Train

Once long ago, just to the south of Boulder Creek, there was another small town called Lorenzo. This unimaginatively named settlement was the brainchild of local lumberman and entrepreneur, Joseph Wilburn Peery.
Back in January 1875, Peery was done with the upstart town of Boulder and decided to make a better town next door. And Lorenzo was initially a resounding success. The town’s revenue came in from the San Lorenzo Valley flume which ended just to the north of the settlement, between Boulder and Lorenzo, as well as from Peery’s nearby shingle and planing mill.
But all didn’t go well for Lorenzo. The town was known for its seedy saloons and houses of ill-repute, and the more religious residents of Boulder did not enjoy their sinful neighbors.
When the local post office was relocated to inside a Lorenzo mercantile store that sold liquor in late 1875, the people of Boulder revolted and it was soon moved back. In 1884, Felton and Pescadero Railroad surveyors came through but decided to bypass Lorenzo due to high property prices and a lack of available land for a freight yard. Instead, they terminated the line outside Boulder.

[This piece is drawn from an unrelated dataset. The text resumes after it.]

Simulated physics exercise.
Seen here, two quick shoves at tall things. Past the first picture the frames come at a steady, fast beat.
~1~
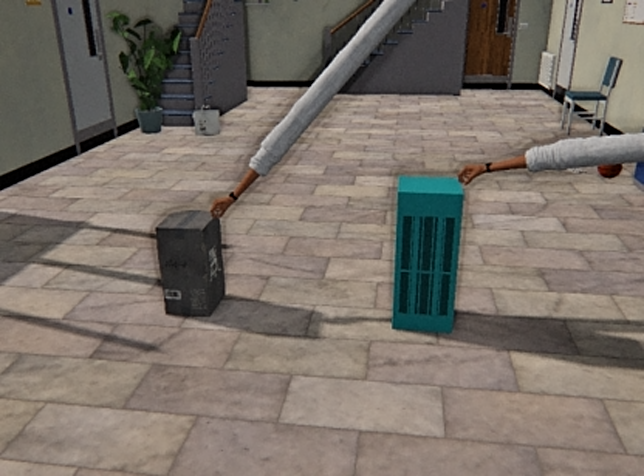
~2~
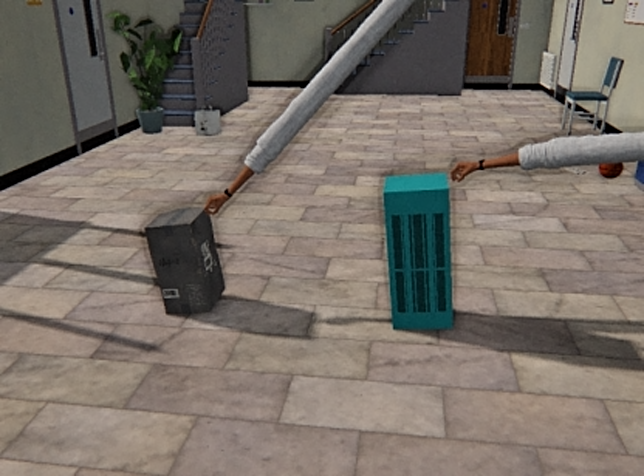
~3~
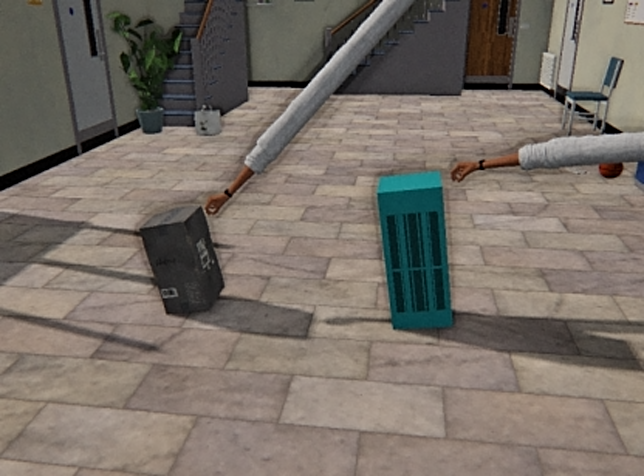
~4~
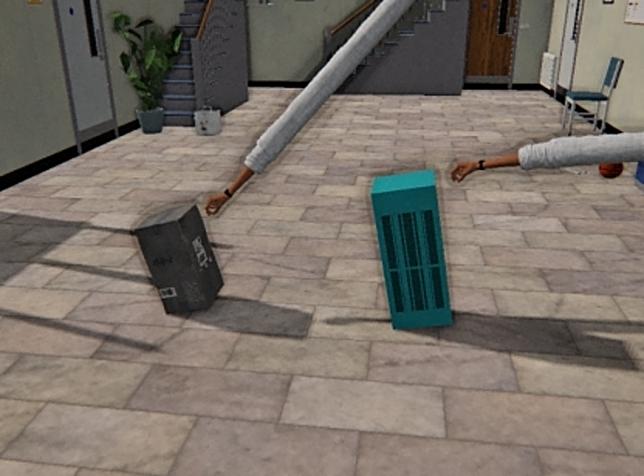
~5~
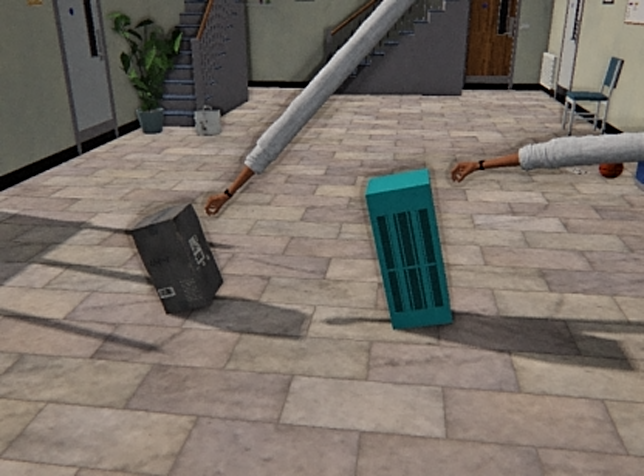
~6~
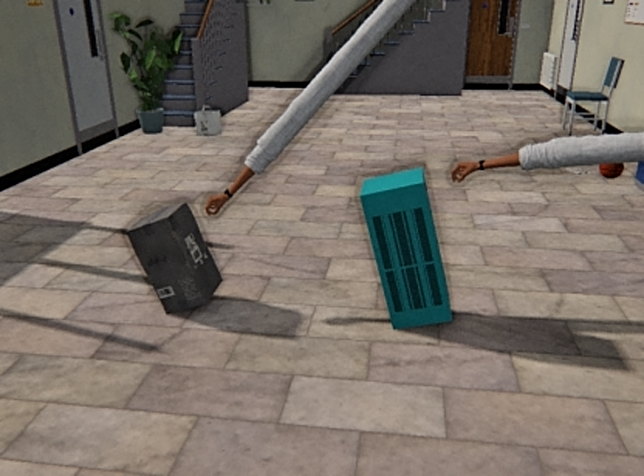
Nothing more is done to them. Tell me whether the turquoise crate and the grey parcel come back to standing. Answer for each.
Outcome: The turquoise crate topples, the grey parcel topples.
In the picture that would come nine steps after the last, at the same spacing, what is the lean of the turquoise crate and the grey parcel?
Then 30° and 45°.
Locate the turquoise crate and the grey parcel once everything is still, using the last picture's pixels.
About (323, 288), and the other about (128, 280).
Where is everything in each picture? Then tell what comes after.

Lorenzo wasn’t completely ignored by the railroad: The company created a flag-stop for them and installed a spur for Peery’s mill. But the die was cast against the village. Without full service to the stop, Lorenzo faded away and Boulder would take prominence. When a kitchen fire in April 1897 destroyed the entire commercial district of Lorenzo in one fell swoop, most investors gave up on the town. It was absorbed into Boulder soon afterwards.
The Southern Pacific Railroad, however, which had purchased the short-line railroad, had already given up on Lorenzo in 1888. Since the station’s name was too similar to the “San Lorenzo” stop located elsewhere on the line, the station became Filbert, in recognition of the local hazel trees.
Filbert was never a popular station. Having no facilities, it sat two blocks away from the county road and was used mostly by vacationers camping at the Redwood Rest Resort, now Redwood Resort RV Park. A rustic passenger shelter was erected around 1909 to cater to visitors and local commuters.
The tracks to Boulder Creek were removed in early 1934, after which the shelter was demolished. The station’s site still sits behind Redwood Resort today off of Grove Street on the south side of Boulder Creek.